Now the Republican Party’s quest for the usual process of issue-based debates and their traditional persona of “let’s be practical and rein in liberalism’s excesses” has gone up in smoke, or to be more accurate, in a constant daily dose of the consternation resulting from “Trump said what yesterday?” Meanwhile, back in what used to be the “real world of politics,” the Democratic Party (I’m sure even their agnostic proponents) is praying or meditating towards the reality that the Republicans will be forced to run the Donald in 2016. He makes Barry Goldwater (smashed by the Democratic landslide in 1964’s election) look like only a minor gift to them compared to the Great Negotiator.

Please permit me to speculate a little about where this all may go. Let’s suppose Hillary Clinton and her Obama-backed forces can slow down the email catastrophe consequences through appeals and whatever until too late in the electoral process to affect the election. She has a formidable percentage of the population behind her who no longer care about the minor details of breaking  Federal laws or exposing national security secrets. Since we live in a post-modern society of “truth is in the eye of the perceiver,” it’s only uptight conservatives who see those trifling things as important anyway (people like the Republican obstructionists). After all, what matters is that we need a woman president to show that we care far more about political correctness than the lesser things of the past like integrity. Another possibility is a post-election conviction of Hillary with a last-act-of-grace escape from criminal behavior wherein President Obama pardons her on his way out of office and her way in (I’m just saying).

OK, so what are we to learn from the Republican dilemma of Donald-the-Trump as the spoiler of their aspirations? Just for the record, I get that he represents the disgust of millions of people with our current broken system. I also get his in-my-brain, out-my-mouth honesty (does plain speaking trump clear thinking?) and the power of its refreshing flavor. I get the reality that he is a powerful antidote to political correctness and big-brother, centralized government. I really do. However, his over simplification of complex real-time issues is a kind of populist no-think that I fear will be quickly followed on both the left and right. Historically, such contrived simplicity always accompanies a society in crisis awaiting real answers to its problems that usually require huge change, enormous social disciplines, and the years of process required to right the ship, so to speak. Whether our nation can actually do that and become principle-based rather than blame-based, fantasy-based and entertainment-based, is another question altogether.
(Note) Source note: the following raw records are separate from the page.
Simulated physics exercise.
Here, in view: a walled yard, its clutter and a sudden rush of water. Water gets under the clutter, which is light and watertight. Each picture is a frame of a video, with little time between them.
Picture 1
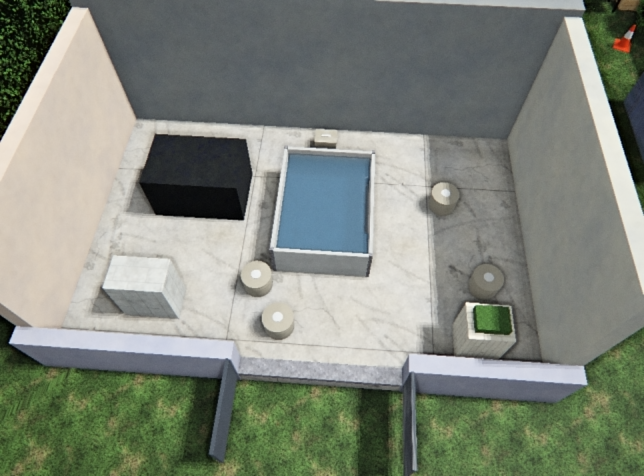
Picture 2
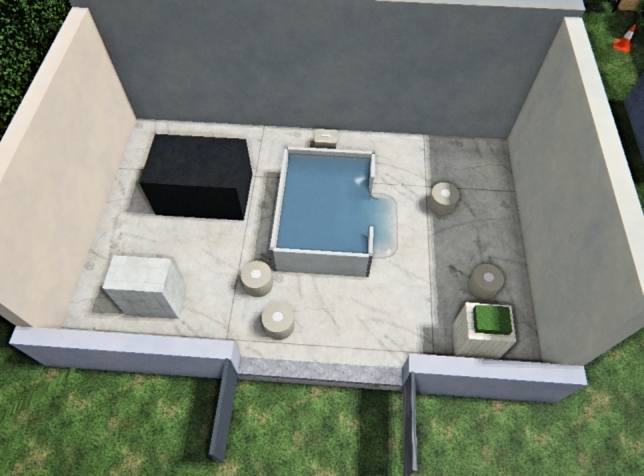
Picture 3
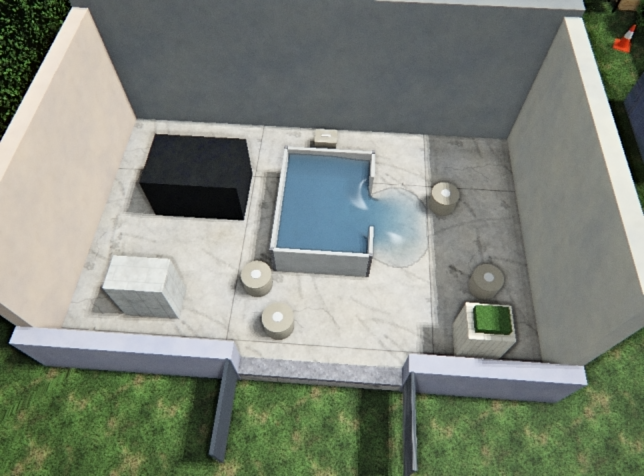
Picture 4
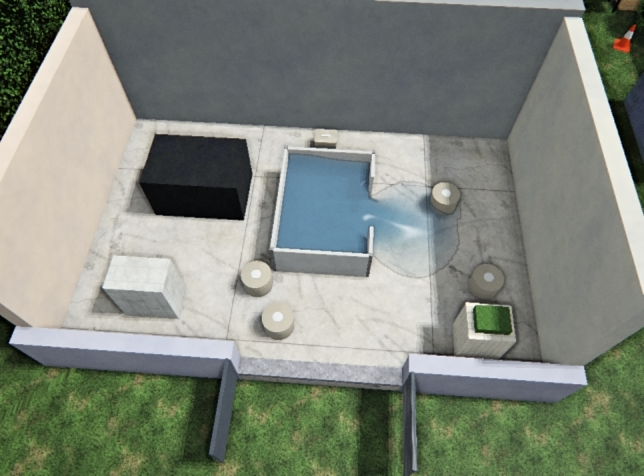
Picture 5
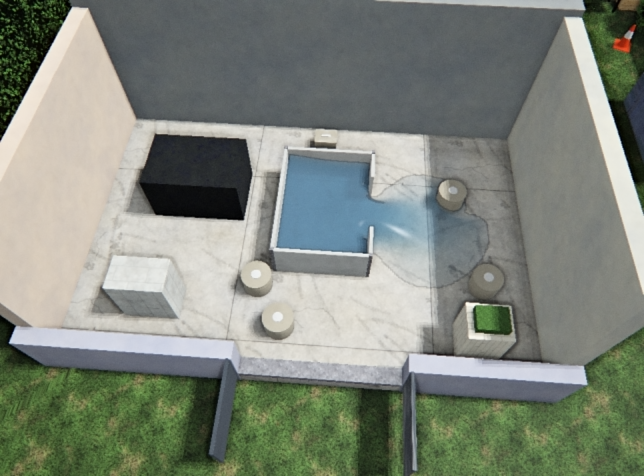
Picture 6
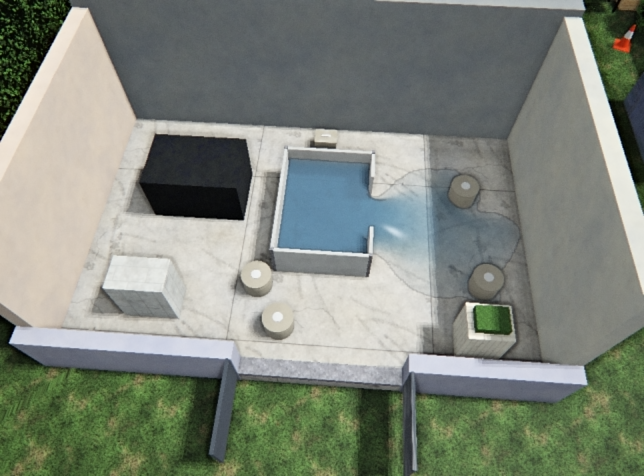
The footage shows a walled yard with a raised pool whose right side opens, letting water rush out and spread across the marble floor, pushing one round tub slightly to the right while the other objects stay in place.
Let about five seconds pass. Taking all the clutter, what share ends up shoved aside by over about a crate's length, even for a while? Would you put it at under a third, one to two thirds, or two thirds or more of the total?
I would put it at one to two thirds of the total.
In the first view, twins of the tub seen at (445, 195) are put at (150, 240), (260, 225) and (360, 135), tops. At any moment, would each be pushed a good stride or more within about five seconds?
Stays put, stays put, shoved clear.
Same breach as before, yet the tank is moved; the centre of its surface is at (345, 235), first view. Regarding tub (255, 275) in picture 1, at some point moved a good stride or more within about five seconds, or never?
Observation - stopped sooner.
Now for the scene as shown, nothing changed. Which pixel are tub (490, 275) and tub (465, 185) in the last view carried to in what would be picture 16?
My guess: Roughly (523, 347), then roughly (487, 126).
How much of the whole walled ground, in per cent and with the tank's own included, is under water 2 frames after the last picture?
Roughly 30 %.
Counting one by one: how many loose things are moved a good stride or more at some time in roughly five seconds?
The answer is 3.
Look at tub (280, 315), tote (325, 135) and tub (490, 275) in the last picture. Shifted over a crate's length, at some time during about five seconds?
Sequence check gives below that mark, next past that mark, finally past that mark.
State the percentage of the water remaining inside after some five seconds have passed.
My figure is 100 per cent.
A moment on, 1 of 5 are well off their spots; 0 afloat.
Next, 2 of 5 are well off their spots; 2 afloat.
Later, 2 of 5 are well off their spots; 2 afloat.
In the end, 2 of 5 are well off their spots, and 3 have been at some point; 2 afloat.
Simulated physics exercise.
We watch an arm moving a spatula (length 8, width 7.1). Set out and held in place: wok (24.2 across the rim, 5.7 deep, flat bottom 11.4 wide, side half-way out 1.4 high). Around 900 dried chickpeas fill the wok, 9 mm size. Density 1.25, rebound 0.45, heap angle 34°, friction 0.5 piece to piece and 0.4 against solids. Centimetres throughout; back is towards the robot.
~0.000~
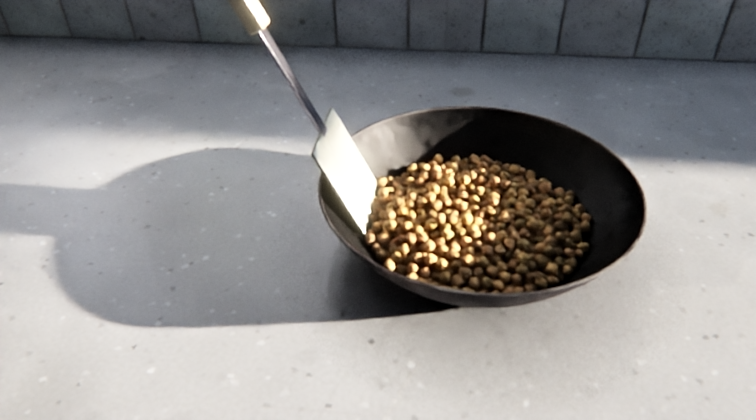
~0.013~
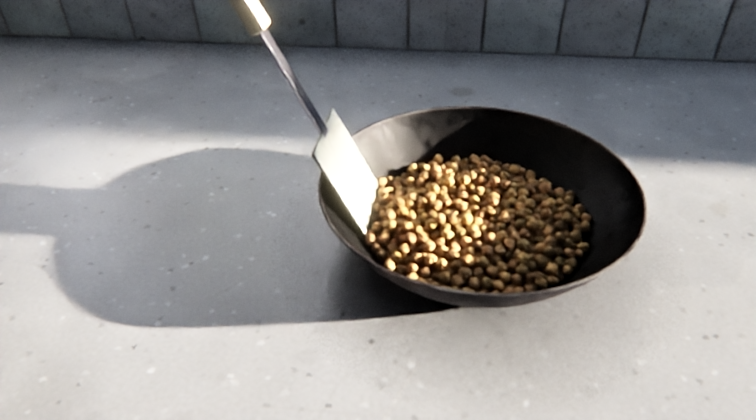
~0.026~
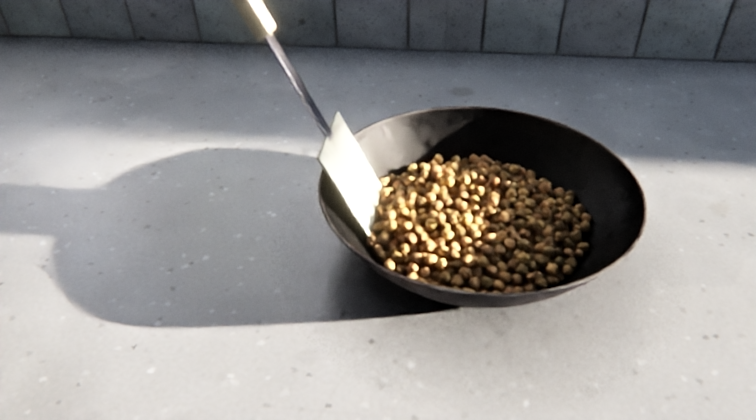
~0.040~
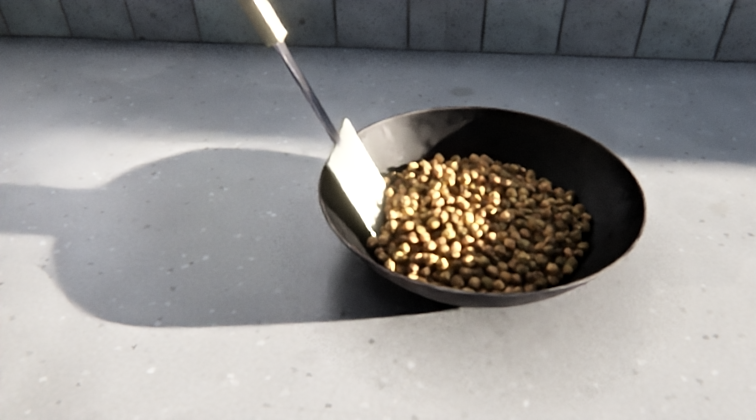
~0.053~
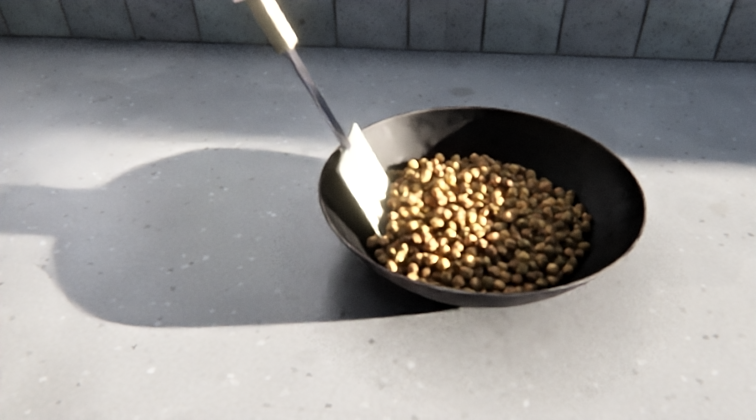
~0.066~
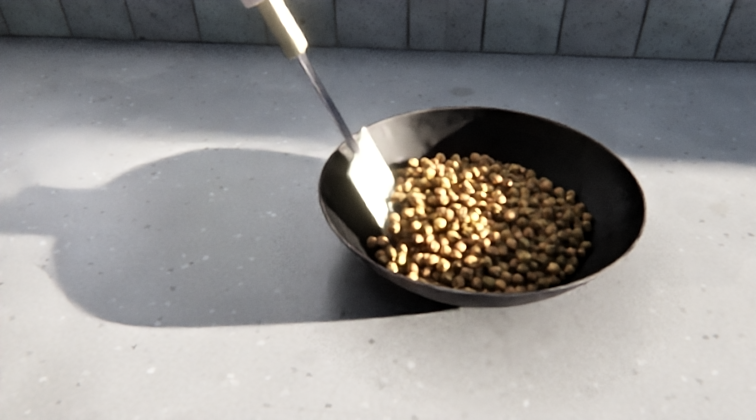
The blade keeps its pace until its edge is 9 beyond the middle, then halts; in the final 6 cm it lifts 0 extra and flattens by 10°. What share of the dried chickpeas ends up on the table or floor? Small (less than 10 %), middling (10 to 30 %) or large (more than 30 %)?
Answer: Middling; 10 to 30 % of the dried chickpeas finish on the table or floor.
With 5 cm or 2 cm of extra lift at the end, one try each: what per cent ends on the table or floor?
About 20 and 25 per cent.
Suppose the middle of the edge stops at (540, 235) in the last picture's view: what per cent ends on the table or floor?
About 0 per cent.
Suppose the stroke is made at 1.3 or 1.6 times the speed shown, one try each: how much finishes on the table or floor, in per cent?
Some 30 and 35 per cent.
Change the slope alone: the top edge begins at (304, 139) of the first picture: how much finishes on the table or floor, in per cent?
Some 20 per cent.
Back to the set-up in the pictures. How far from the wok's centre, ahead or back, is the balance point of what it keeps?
Roughly 3.0 cm ahead.
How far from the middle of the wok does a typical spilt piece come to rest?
Some 20 cm.
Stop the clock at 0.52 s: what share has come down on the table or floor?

Friends, Donald-the-Trump has trumped the normal political game in the United States. He is a harbinger of things to come in our nation which trivializes principles, exalts nerve-stimulating entertainment, believes that the external government of society can make up the difference for the absence of internal self-government, and casts off true debate with the coercion of social shame by name calling. Donald Trump is an important ice-breaking ship and serves us well in that capacity, and that is … THE BOTTOM LINE.